Hay un momento en que te dicen: ya está. Y aunque no veo respiración quiero gritarle (contra todo decoro, toda lógica): ¿cómo que ya está? No. No. No puede ser.
No sé si me dijo «ya no está», pero yo pensé: no, cómo que no está. Sí que está. Está aquí, está caliente, está suave. Aquí la tienes.
Siempre ha estado.
I
El duelo nuevo siempre viene con los anteriores de coletilla. La desdicha arrastra la tristeza anterior: en esta habitación tomé la misma decisión hace 5 años, firmé la misma autorización.
Era lo que quedaba de mi suegra.
La presencia eternamente presente en esta casa desde la juventud.

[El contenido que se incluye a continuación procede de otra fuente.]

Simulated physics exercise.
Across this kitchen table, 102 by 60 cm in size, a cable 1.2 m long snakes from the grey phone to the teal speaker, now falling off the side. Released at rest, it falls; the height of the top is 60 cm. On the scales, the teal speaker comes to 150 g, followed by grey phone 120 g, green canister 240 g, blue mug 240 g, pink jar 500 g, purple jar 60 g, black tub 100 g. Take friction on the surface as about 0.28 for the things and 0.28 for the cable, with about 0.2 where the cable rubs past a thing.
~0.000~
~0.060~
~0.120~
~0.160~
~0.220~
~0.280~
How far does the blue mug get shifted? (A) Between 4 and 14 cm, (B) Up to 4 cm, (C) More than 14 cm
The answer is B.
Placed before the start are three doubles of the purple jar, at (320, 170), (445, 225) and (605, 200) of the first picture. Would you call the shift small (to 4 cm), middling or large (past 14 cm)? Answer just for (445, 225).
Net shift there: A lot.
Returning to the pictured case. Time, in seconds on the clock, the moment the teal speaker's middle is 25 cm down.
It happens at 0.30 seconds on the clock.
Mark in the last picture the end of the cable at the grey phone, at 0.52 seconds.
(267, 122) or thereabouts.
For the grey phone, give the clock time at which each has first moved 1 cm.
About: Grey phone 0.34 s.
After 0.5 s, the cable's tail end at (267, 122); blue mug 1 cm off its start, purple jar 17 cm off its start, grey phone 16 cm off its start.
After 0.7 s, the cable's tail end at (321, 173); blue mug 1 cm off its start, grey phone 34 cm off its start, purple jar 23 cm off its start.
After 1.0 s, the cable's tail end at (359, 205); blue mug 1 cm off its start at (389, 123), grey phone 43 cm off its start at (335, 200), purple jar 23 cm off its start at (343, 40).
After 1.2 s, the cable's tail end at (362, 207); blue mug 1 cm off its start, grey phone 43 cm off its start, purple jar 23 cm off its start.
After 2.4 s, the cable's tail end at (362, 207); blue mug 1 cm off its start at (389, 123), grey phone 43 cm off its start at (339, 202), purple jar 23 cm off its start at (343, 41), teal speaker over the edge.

Era el nexo con lo que 2018 y 2019 arrebató.
II
Lo peor es lo que viene después: deshacerte de las rutinas, las evidencias de existir. Barres los pelitos que quedaron, quitas la manta del banco donde tomaba el sol, retiras un plato y lo pones a lavar antes que los otros.

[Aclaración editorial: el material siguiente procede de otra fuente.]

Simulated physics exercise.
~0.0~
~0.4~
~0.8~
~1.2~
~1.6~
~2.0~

En la noche ahora quién me recordará a mí que ya no hay que dar una pastilla envuelta en pavo.
III
Hay mantas que deberían lavarse pero siguen en su sitio. Tienen la marca de la siesta, el pequeño agujero de tela aplastada. Tampoco se lava porque tiene pelitos, los miro, los froto entre los dedos porque es lo que queda de acariciar a quien ya no está. Acerco la nariz y huelo. Es curioso como empleamos todos los sentidos para recuperar lo que hemos perdido.
IV
El banquito detrás de la silla me estorba, pero si lo quito entonces ya no quedará la escalera improvisada a la ventana para las patitas con artritis que buscaban el calor del sol.
No me siento en la butaca porque ahí está su manta con su hueco, su ausencia tangible. Si la quito ya no tendrá su camita improvisada que usaba mientras yo trabajaba.
Si quito lo que estorba, la quito a ella también.